Abstract

Electroless or chemical vapor deposition of copper onto commercial samples of skived poly(tetrafluoroethylene) (PTFE) that have been chemically etched with sodium naphthalenide results in Cu films sufficiently adherent that attempts to remove the Cu cause near-cohesive failure in the PTFE. Such strong Cu adhesion forms the basis for several approaches to the production of high-resolution PTFE-based printed-circuit boards. Similarly strong adhesion does not occur to melt-processed fluorocarbon polymers (Teflon-AF, FEP, Teflon-PFA, etc.) nor to samples of PTFE annealed by hot pressing or mechanical polishing, nor to radiation-crosslinked PTFE. Adhesion to etched, skived PTFE is dominated by mechanical interlocking due to penetration of Cu into the highly-crazed, porous surface produced by etching of the stressed surface caused by skiving.
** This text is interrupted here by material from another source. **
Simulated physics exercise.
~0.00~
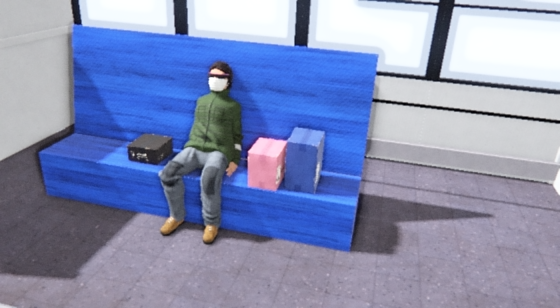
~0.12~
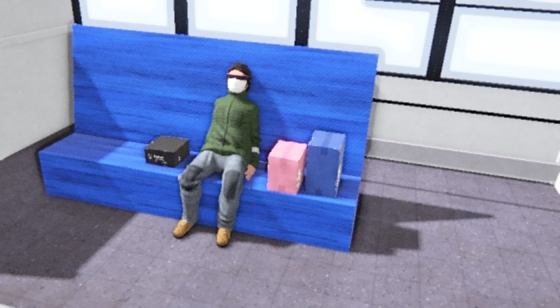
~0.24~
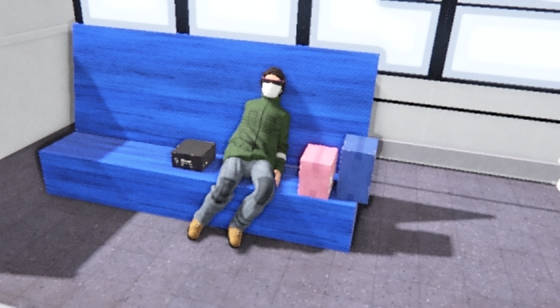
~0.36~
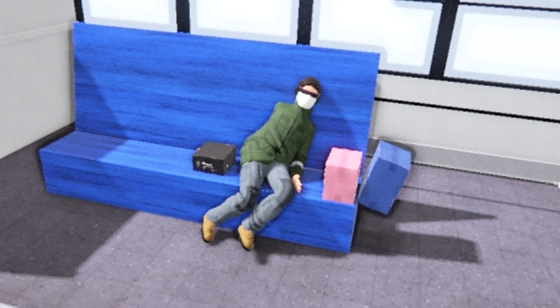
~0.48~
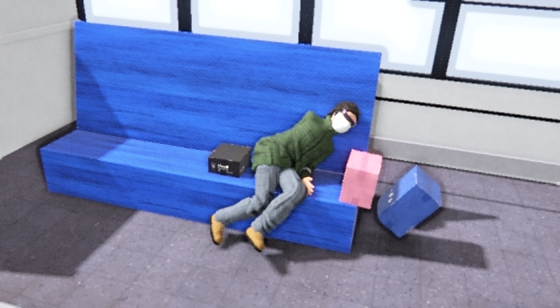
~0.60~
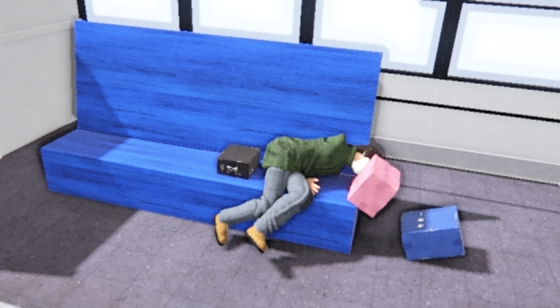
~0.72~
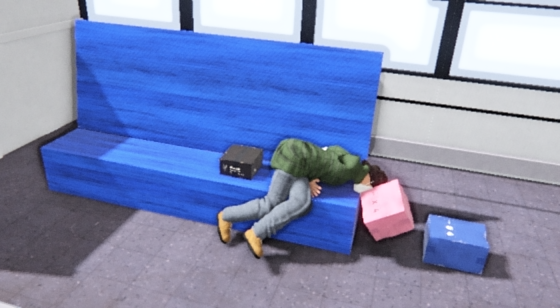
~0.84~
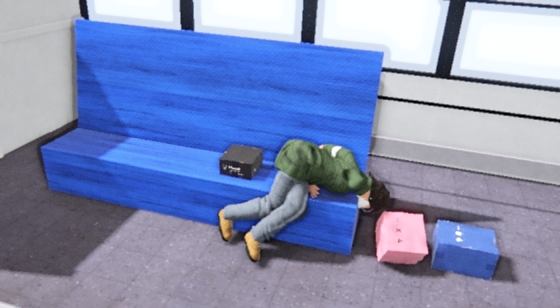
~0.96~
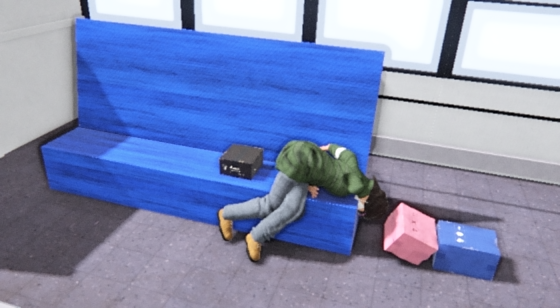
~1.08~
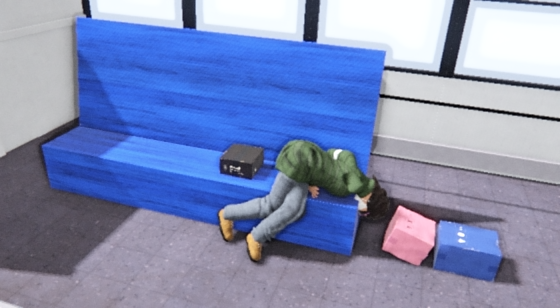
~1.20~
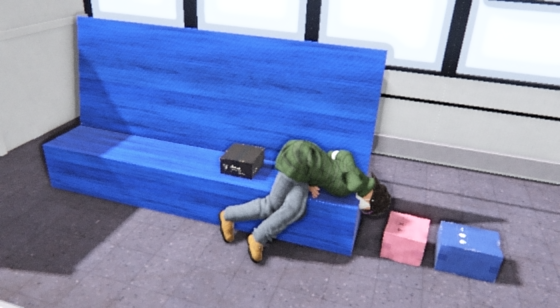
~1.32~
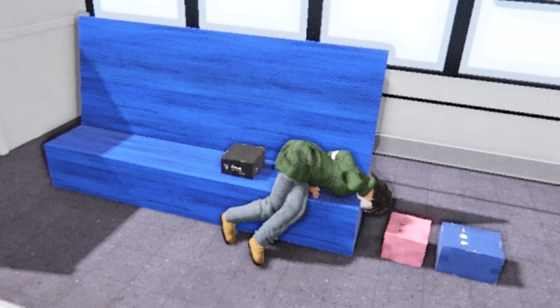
In this clip, a masked figure in a green top slides right along a blue bench with a black case and two boxes, tipping sideways as the blue box, then the pink one, topples off the end. The figure ends slumped over the bench's edge, the case still on the seat.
Patterned irradiation (electrons, X-rays, etc.) at low dose levels results in crosslinking of virgin PTFE, preventing appreciable chemical etching and subsequent metal adhesion in the irradiated areas, and resulting in a three-step process (irradiation, chemical etching, and metal deposition) with a non-optimized lateral resolution of 35 μm. Optical power absorption by an etched PTFE layer is a factor of 300 greater than for underlying (virgin) PTFE, allowing a second three-step approach to patterned metallization: chemical etching, patterned excimer-laser ablation, and metal deposition. A third approach combines chemical etching and uniform thin-metal-film deposition with standard photolithographic processing techniques, resulting in a patterned metallization process where adhesion is controlled by the initial etching step and resolution is controlled by standard lithographic technology. A non-optimized feature resolution of 17 μm for 4-μm thick Au conductors has been demonstrated with this technique.